Avec plus de 700 millions d'internautes, l’Inde a adopté une législation imposant aux plateformes comme WhatsApp et Twitter de se conformer à des règles strictes en matière de modération des contenus et de transparence. En 2021, l’Inde a également bloqué plus de 60 applications chinoises, accusées de menacer la sécurité nationale. En effet, les régulations qui fragmentent Internet ne concernent pas seulement les utilisateurs, elles imposent également des défis majeurs aux grandes entreprises technologiques. Les plateformes comme Facebook, Google, et Amazon doivent désormais s'adapter à des régulations différentes selon les régions du monde. Ces entreprises sont confrontées à un véritable casse-tête : offrir une expérience utilisateur cohérente, tout en se conformant à des lois souvent contradictoires. Les géants du web sont également confrontés à une prolifération de régulations nationales qui compliquent leur expansion dans certains marchés.

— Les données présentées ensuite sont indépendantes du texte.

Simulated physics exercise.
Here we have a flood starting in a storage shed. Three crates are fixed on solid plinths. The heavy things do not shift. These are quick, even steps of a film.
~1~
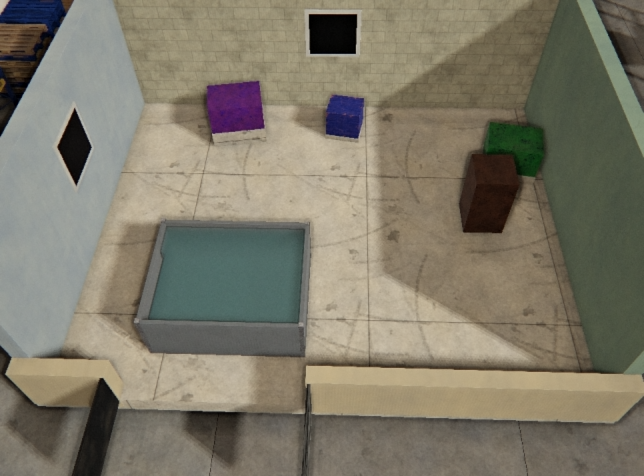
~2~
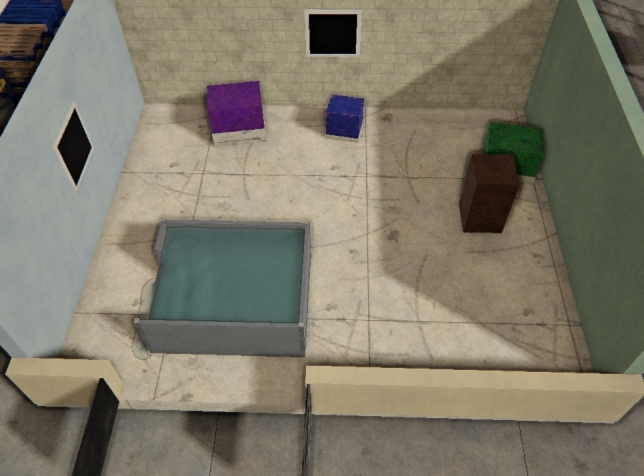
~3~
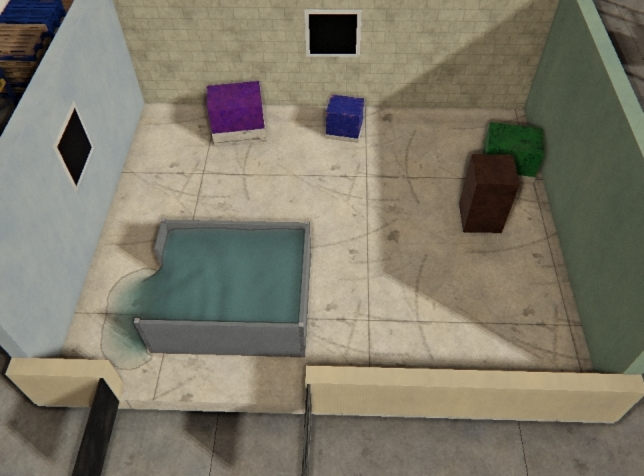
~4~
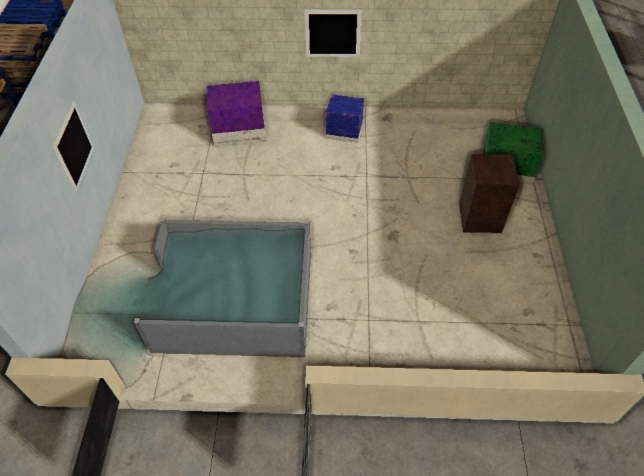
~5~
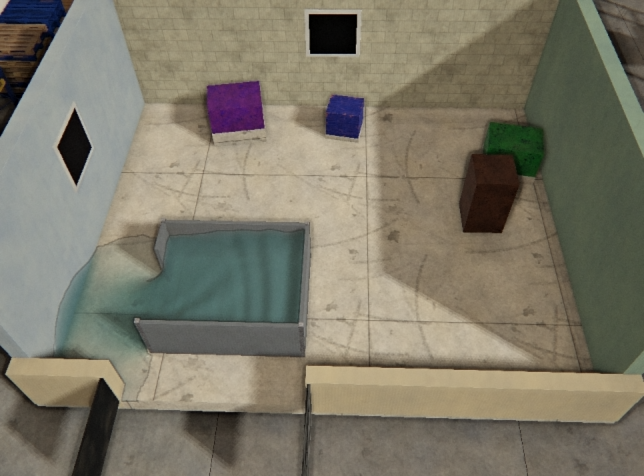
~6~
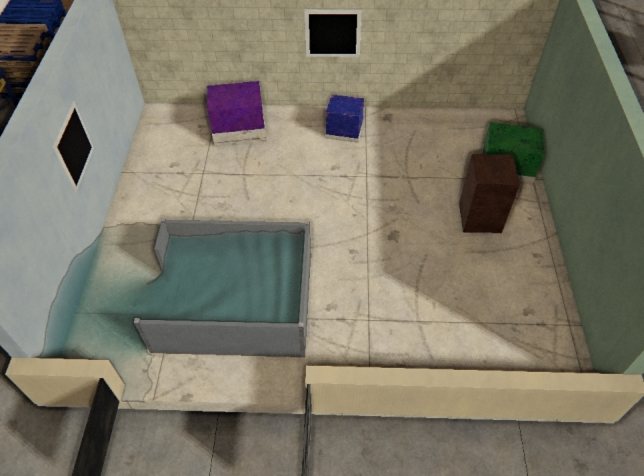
A gray tank of still water opens on its left side, and water spreads to the blue wall.
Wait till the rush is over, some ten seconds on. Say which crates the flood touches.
In the end: The blue crate is soaked; the green crate keeps dry; the purple crate keeps dry.
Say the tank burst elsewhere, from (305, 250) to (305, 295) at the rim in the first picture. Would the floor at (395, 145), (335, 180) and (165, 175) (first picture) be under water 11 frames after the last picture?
In that order: Free of water, no water, not flooded.
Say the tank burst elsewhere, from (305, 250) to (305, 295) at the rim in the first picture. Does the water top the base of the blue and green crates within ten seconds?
In short: The blue crate ends up wet; the green crate is topped.
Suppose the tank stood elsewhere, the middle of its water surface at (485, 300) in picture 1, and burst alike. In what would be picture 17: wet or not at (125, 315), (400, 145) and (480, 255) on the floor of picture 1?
As listed: Flooded, clear, no water.
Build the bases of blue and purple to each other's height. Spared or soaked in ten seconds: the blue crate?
The blue crate stays dry.
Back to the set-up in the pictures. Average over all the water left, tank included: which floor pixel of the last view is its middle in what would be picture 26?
Roughly at (194, 262).
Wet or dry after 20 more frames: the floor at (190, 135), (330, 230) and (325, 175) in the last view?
One after the other: Wet, dry, covered.
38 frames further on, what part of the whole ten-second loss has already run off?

En Afrique, bien que les régulations soient moins strictes qu'en Europe ou en Asie, plusieurs pays commencent à adopter des lois inspirées du RGPD (Règlement général sur la protection des données) pour protéger les données des utilisateurs. Toutefois, seulement 28% des pays africains disposent actuellement d'une législation complète sur la protection des données, rendant difficile l'harmonisation numérique à travers le continent.

Les répercussions pour les utilisateurs

Pour les utilisateurs, la fragmentation d'Internet se traduit par des expériences numériques inégales d'un pays à l'autre. Un internaute chinois n'aura pas accès aux mêmes services qu'un internaute américain ou européen. Par exemple, alors que les Européens peuvent utiliser des plateformes comme Facebook et YouTube en toute liberté, les internautes chinois sont limités à des alternatives locales, fortement censurées, comme WeChat ou Baidu. Cette fragmentation pose également des problèmes de sécurité et de confidentialité. Les régulations strictes en Europe obligent les entreprises à protéger les données des utilisateurs et à se conformer à des règles de transparence, tandis que dans d'autres régions, les utilisateurs peuvent être plus exposés aux cyberattaques ou à la surveillance gouvernementale.

Le Maroc, bien que moins touché par la fragmentation d'Internet que d'autres pays, n'est pas totalement à l'écart de cette dynamique mondiale. Le pays a adopté une loi sur la protection des données personnelles en 2009, et de plus en plus d'entreprises technologiques locales et étrangères se conforment à cette législation. Toutefois, le Royaume se situe à la croisée des chemins entre les régulations européennes et un environnement plus ouvert, similaire à celui des États-Unis. Les entreprises marocaines, en particulier les startups et les PME, doivent naviguer entre ces deux mondes pour offrir des services compétitifs tout en respectant les règles internationales.